On Saturday I attended a talk by Indyra Mendoza, an activist with the LGTB Coalition Against the Coup in Honduras, who was in LA for a speaking tour. Her message was simple and powerful:

Murders of trans women and gay men in Honduras have escalated rapidly since the coup. She reported that there were 17 documented murders of trans women between March 2004 and March 2009; there have been 15 in the last four months alone. LGBT activists believe most of these murders have been assassinations by military and police, but authorities' refusal to perform autopsies have denied them the opportunity to prove that the bullets a series of trans women, and a few gay men, have taken to their heads have been military-issue.

More after the jump.

Mendoza spoke in a gallery displaying a timeline of queer history in LA. As she talked about murders of trans women and gay men -- and the rape of at least one lesbian -- by military and police in Honduras, she stood in front of a collage documenting vicious police raids of gay bars in LA, not so many decades ago. (And of course, police raids on U.S. gay bars have happened much more recently than that.)

Hard not to wonder what connection has been dropped from consciousness for an LGBT movement to be pushing for, and celebrating, so-called hate-crimes legislation that serves mostly to strengthen a homophobic (and racist and classist) system of policing and imprisonment.

Then Mendoza talked about how infuriated she was when she visited Southern California congressmember Brad Sherman (D) earlier this week. She started telling him about gross human-rights violations since the coup in Honduras, and he "shut down," she said, refusing to discuss the matter with her because one member of the Honduran resistance has notoriously made anti-Semitic comments. As people nodded knowingly or muttered or shifted in their chairs, I acknowledged my own internal tension, hoping the conversation was not about to go down certain paths, wondering if I was the only Jew in the room ... and then a man whose name tag identified him as being connected to HRC interjected: "It's strange, because Sherman has a great record on our issues."

Mendoza reiterated that he simply wouldn't listen to her, wouldn't hear what she was saying. (And she insisted that none of us tolerate any form of hate, being clear that she did not support this one organizer's anti-Semitic comments, and trying to refocus on the larger issue: that the entire resistance movement, and the potential to do something about brutal human-rights violations, shouldn't be written off because of the comments of a single individual.)

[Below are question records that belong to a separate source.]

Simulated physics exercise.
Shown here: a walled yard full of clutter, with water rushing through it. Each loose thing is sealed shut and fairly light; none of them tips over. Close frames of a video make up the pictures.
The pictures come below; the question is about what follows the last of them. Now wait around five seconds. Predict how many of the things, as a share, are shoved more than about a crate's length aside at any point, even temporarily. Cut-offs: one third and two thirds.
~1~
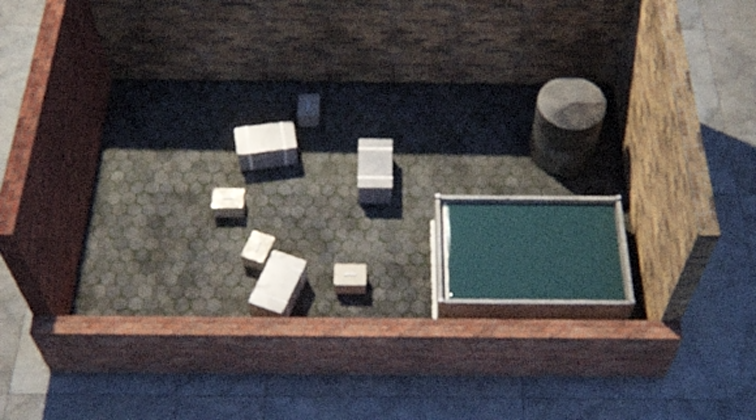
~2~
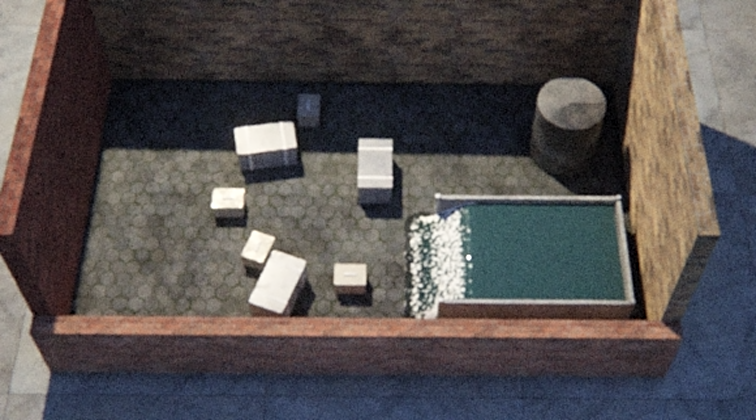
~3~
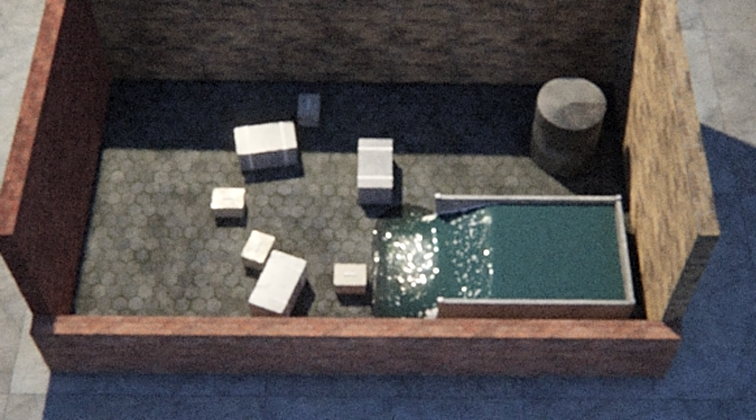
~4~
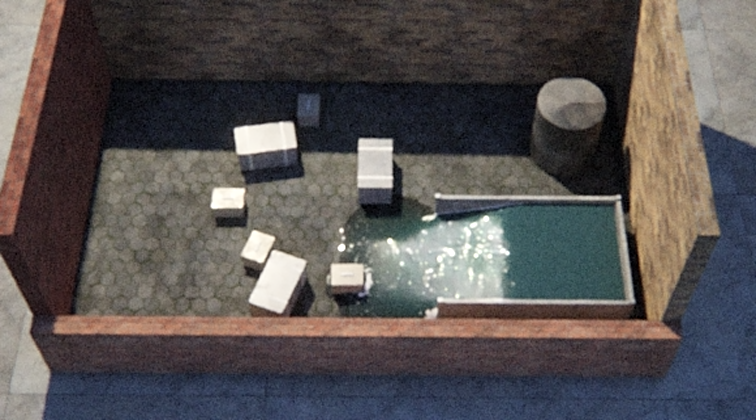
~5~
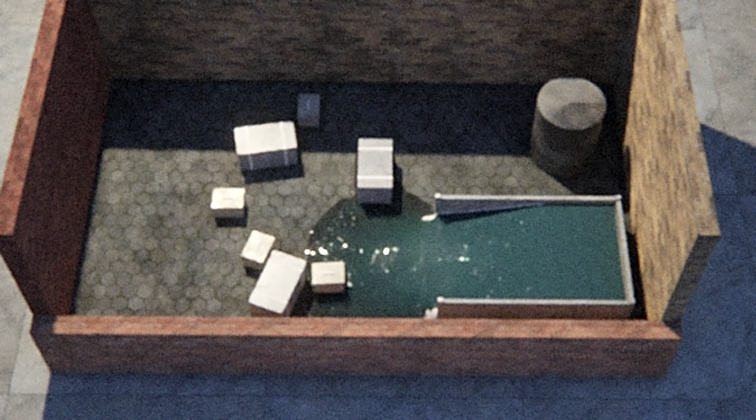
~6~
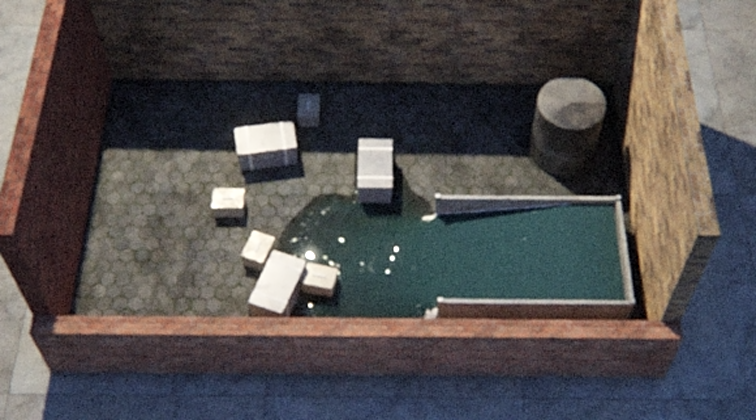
A third to two thirds of the things get pushed well away.
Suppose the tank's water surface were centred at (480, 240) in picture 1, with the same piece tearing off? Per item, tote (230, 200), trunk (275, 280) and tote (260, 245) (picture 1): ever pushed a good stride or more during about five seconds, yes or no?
The first: Travelled far enough; the second: Travelled far enough; the third: Travelled far enough.
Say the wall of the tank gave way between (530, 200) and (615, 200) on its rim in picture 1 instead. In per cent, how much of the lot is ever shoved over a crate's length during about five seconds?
About 10 per cent.
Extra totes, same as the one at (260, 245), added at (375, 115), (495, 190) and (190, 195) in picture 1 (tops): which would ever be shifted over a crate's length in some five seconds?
Results - 1: Doesn't go far; 2: Doesn't go far; 3: Ends up far away.
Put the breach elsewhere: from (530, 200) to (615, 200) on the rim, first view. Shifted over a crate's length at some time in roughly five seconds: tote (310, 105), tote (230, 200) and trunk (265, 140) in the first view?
Travels that far, falls short, falls short.
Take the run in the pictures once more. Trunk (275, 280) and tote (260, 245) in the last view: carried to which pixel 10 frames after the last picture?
Estimated: (187, 272); (109, 260).
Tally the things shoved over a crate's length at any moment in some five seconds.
That makes 4.
A moment on, 0 of 7 are well off their spots; 1 afloat.
Next, 4 of 7 are well off their spots; 2 afloat.
Later, 4 of 7 are well off their spots; 4 afloat.
In the end, 4 of 7 are well off their spots, and 4 have been at some point; 3 afloat.
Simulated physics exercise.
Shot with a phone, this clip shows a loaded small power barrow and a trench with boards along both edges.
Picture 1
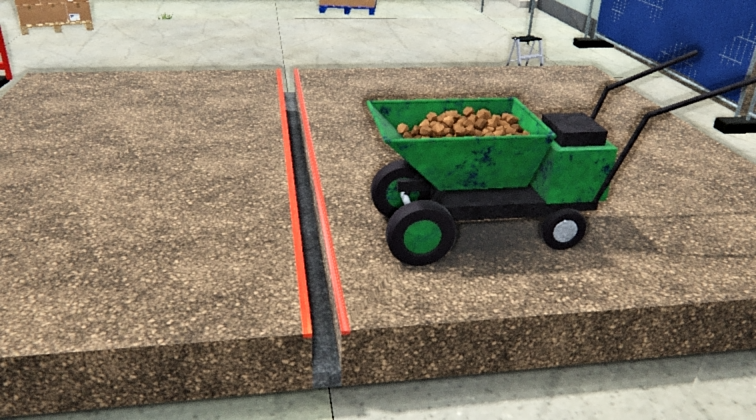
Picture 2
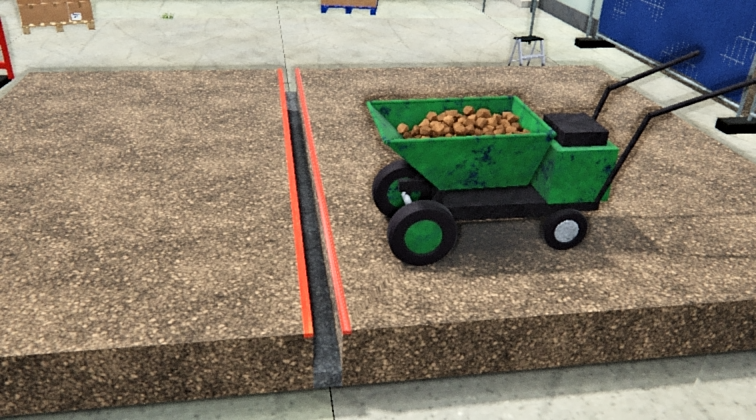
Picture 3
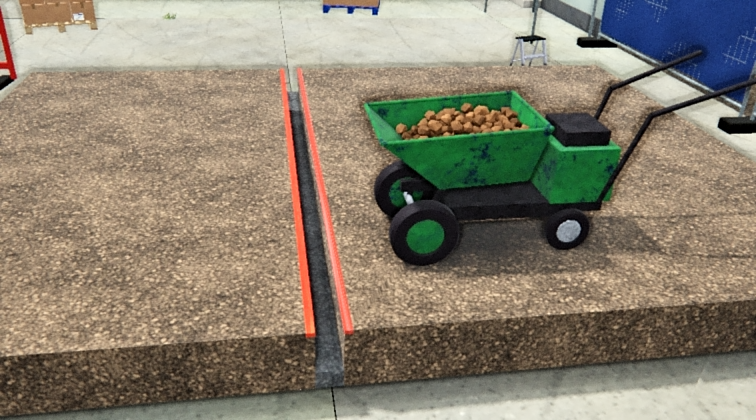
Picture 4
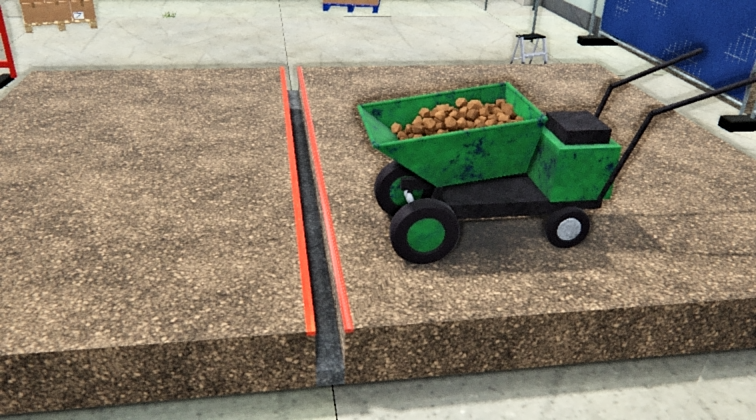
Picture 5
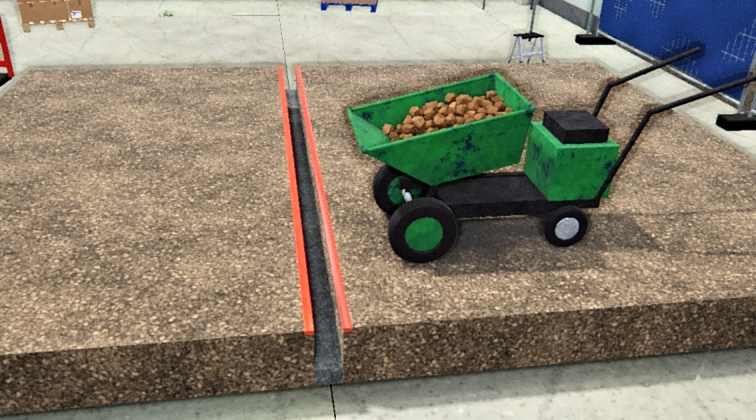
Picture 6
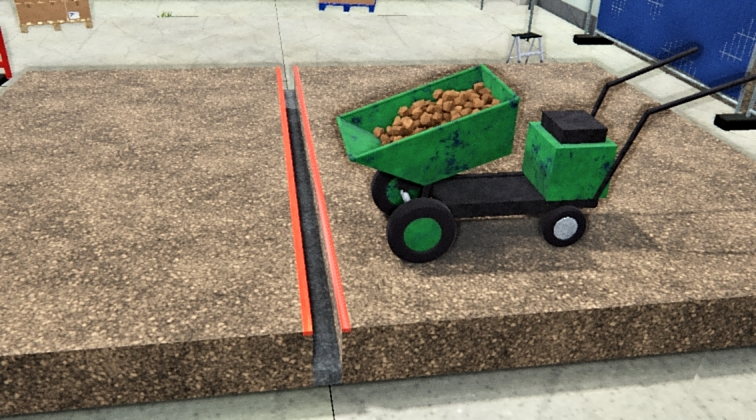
The green skip of a small power barrow, loaded with brown clods, starts level on the right of a raised brown bed, seen from slightly above in a paved yard. To its left, a narrow dark trench edged with orange-red boards crosses the bed. The skip tilts leftward, slowly then more clearly, its rear rising while the wheels stay put and the view shifts very slightly.
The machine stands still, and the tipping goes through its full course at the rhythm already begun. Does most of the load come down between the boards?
Trench holds a minority.
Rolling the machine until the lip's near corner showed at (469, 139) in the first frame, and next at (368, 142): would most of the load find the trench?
A minority at the first place, then a minority at the second.
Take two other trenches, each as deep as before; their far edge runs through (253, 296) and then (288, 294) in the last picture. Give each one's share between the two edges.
Around 90 percent first, around 40 percent second.
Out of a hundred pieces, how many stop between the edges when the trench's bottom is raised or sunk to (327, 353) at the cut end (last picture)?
Close to 10 per cent, I reckon.
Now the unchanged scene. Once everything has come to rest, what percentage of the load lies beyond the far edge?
I'd estimate about 85 per cent of the load.
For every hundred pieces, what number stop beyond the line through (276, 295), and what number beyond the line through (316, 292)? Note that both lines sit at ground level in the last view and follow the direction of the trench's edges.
Around 60 in a hundred for the first, 90 in a hundred for the second.
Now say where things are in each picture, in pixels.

"But," the man continued, "I think he has a 100 percent record on our issues." (Indeed, according to Project Vote Smart, "HRC gave Sherman a grade of 100" for 2007-2008.)

"Not on imperialism," said someone behind me.

The man with the HRC name tag shook his head, uncomprehending.

And I thought of the commenters on Mattilda's roundtable "Why Gay Marriage Is the End of the World" who said that things like "ending capitalism, abolishing prison, ending militarism ... " are "progressive statements and goals and should not be part of the LGBT Agenda [sic]" -- and so many other similar claims that things like militarism or policing or economic exploitation are not "gay issues," that multi-issue or intersectional politics are too diffuse, are detracting from the real or proper focus of LGBT movement.

Trans women in Honduras are being murdered at alarming rates by police and the military, and U.S. congressmembers are using shallow but sensational screens to avoid condemning a human-rights-violating dictatorship, and there is no way to resist those murders without resisting militarism, colonialism, neoliberal capitalism, etc., etc., etc. (No real way to resist anti-Semitism without resisting colonialism and militarism, either, contrary to certain bizarre, and horrifically dominant, narratives.)

Mendoza said it's an unusual moment for LGBT activists in Honduras in that they're participating, as LGBT activists, in a larger progressive movement--the movement in resistance to the coup. Social-justice groups of many kinds are struggling in coalition against the dictatorship that has taken power and that is brutally repressing already-marginalized communities, understanding together that every marginalized community is vulnerable to exploitation, violence, and other forms of oppression under an unjust regime. They're working together, on multiple fronts, simultaneously, to resist.

And they're asking people in the U.S. to urge our representatives in Congress not to acknowledge as legitimate a human-rights-violating dictatorship.